Una enseñanza muy acertada del
Concilio Plenario de Venezuela es la que contradice expresamente, en lo que
toca a lo católico nuestro, la afirmación marxista de la religión como opio
alienante del compromiso terrenal: “Una de las grandes tareas de la Iglesia en
nuestro país consiste en la construcción de una sociedad más justa, más digna,
más humana, más cristiana y más solidaria. Esta tarea exige la efectividad del
amor. Los cristianos no pueden decir que aman, si ese amor no pasa por lo
cotidiano de la vida y atraviesa toda la compleja organización social, política
y cultural”.
Esta frase se encuentra en el
tercer documento de la referida asamblea conciliar, el cual constituye una
especie de manual criollo de Doctrina Social de la Iglesia, en virtud de la
metodología seguida: ver-juzgar-actuar. Recordarla resulta muy apropiado en
momentos en que se aproxima la canonización de los compatriotas Carmen Rendiles
y José Gregorio Hernández.
La Iglesia declara santos a
cristianos que han terminado su peregrinación histórica y gozan ya de la
presencia gloriosa de Dios. Con ello, al tiempo que los honra y festeja, los
señala como ejemplos e intercesores para los que todavía peregrinamos en un
mundo que reclama el ejercicio bien exigente de la fe, la esperanza y el amor. Cada
canonización resalta una existencia cristiana de perfecta comunión con Dios y
fraterna, y recuerda a quienes la festejamos el imperativo de ser auténticos
creyentes. Lo corriente, en efecto, es pensar en lo que el santo nos consigue y
no en lo que nos exige, lo cual puede llegar hasta testimonios martiriales como
los que están acaeciendo en estos momentos en varias regiones de África.
Hay una consigna que se viene
difundiendo en el país y es la de “Canonización sin presos políticos”. Ha
surgido en base a la proliferación de detenciones de disidentes y al creciente
clima de represión política. Éstos conforman aspectos salientes de la situación
nacional caracterizada por la ausencia de un estado de derecho, la marginación
de la voluntad del soberano (CRBV 5) para la orientación del país, así como la
cotidiana violación de los derechos humanos claramente establecidos en la Declaración
Universal de 1948 y en las normas correspondientes de la Constitución
nacional. Bastaría aquí citar sólo los comienzos de los artículos 18-20 de la Declaración:
“Toda persona tiene derecho a la libertad de pensamiento (…) a la libertad de
opinión y de expresión (…) a la libertad de reunión y de asociación pacíficas”.

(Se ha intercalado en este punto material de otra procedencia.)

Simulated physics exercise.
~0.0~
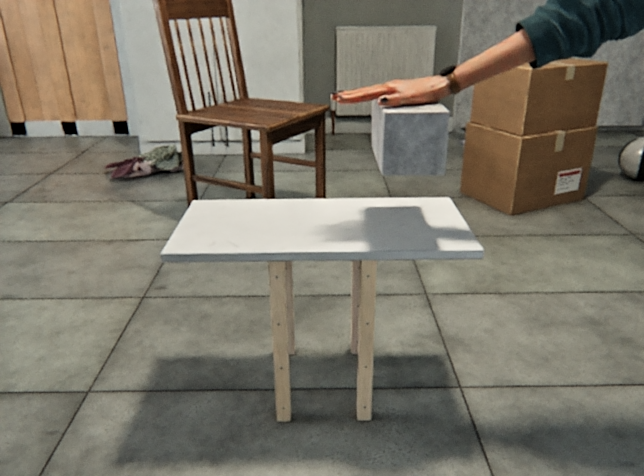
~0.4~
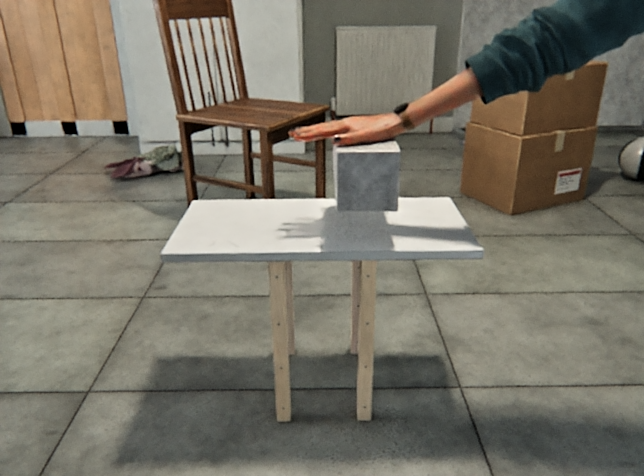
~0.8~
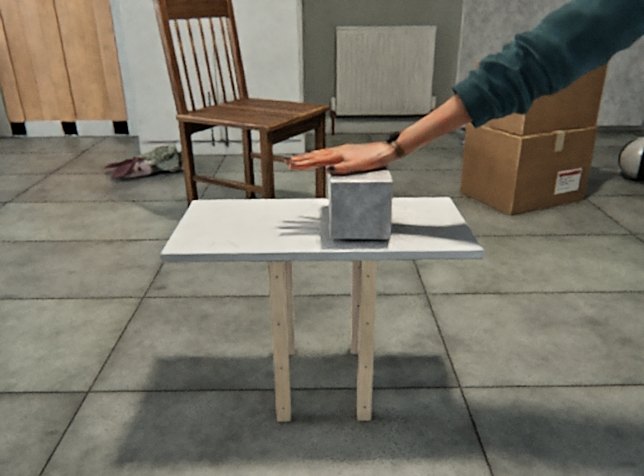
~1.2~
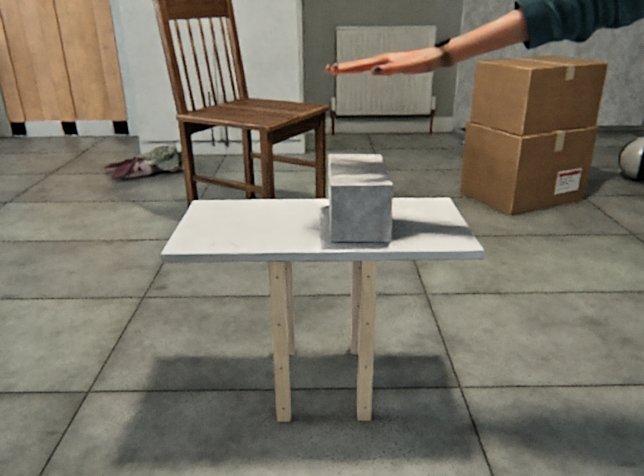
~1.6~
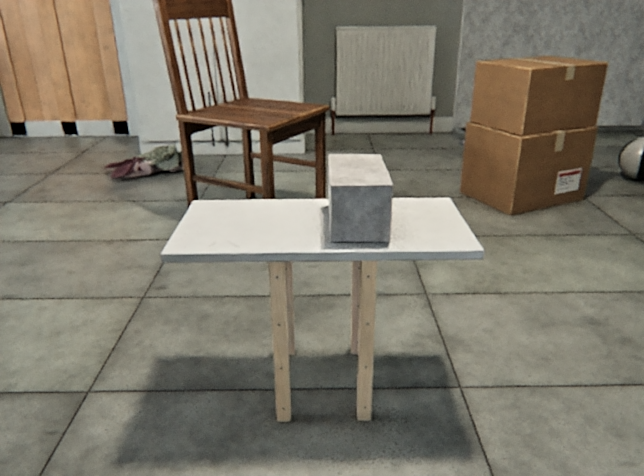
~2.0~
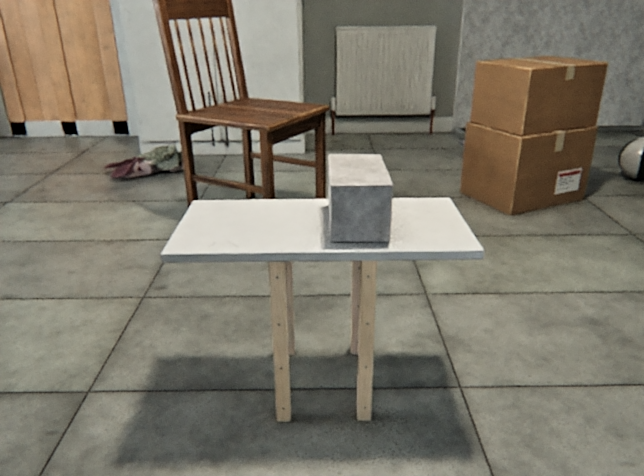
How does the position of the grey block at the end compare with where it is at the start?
At the start the grey block is held up under the hand, beyond the white trestle top and toward the right. At the end it is further left and lower, resting on the trestle top just right of the middle.
In a room with a grey tiled floor, seen from the front and slightly above by a still camera, a white-topped trestle stands on pale wooden legs set close together. Behind it are a brown wooden chair to the left, a pale radiator, and two stacked cardboard boxes to the right. A hand in a dark teal sleeve holds a grey block beyond the trestle, then brings it left and down onto the top, just right of the middle. The hand lets go and draws back out to the right. The block stays put, and the trestle remains level and steady.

Las próximas canonizaciones son
para Venezuela, país mayoritariamente cristiano católico, motivo de particular
alegría. Son nuestros primeros santos. Representante, por cierto, de los dos
mundos, femenino y masculino; José Gregorio, un laico, Carmen, una religiosa.
Los dos, notables servidores de los más necesitados de la sociedad y practicantes
efectivos del mandamiento máximo divino. En un país afligido por persistentes enfrentamientos
fratricidas constituyeron un mensaje existencial de bondad, solidaridad,
reconciliación y paz. José Gregorio, con un acento de presencia pública en lo
científico-académico-sanitario; Carmen con un colorido de humilde
servicialidad. Los santos se ofrecen como modelos y animadores de genuina
humanidad y de fe coherente en un mundo no escaso en egoísmo y belicosidad.
Hay también un aspecto, que en
circunstancias como la actual nacional, exige resaltarse. Es la interpelación
que lanzan los santos al conglomerado nacional, especialmente al creyente.
Interpelación respecto de lo que al comienzo de estas líneas se subrayó:
contribuir a la construcción de una nueva sociedad como civilización
del amor.
Vivimos actualmente en un país
como en estado de guerra consigo mismo. Presos políticos, una cuarta parte de
población expatriada, pobreza masiva, represión desenfrenada, un proyecto
ideológico-político gubernamental de corte totalitario, militarización global y
escasa “ciudadanización”.
Los santos nos plantean el desafío
de conjugar libertad y justicia, paz y progreso compartido, reconciliación y solidaridad.
A los santos los admiramos e
invocamos. Ellos nos miran y nos reclaman.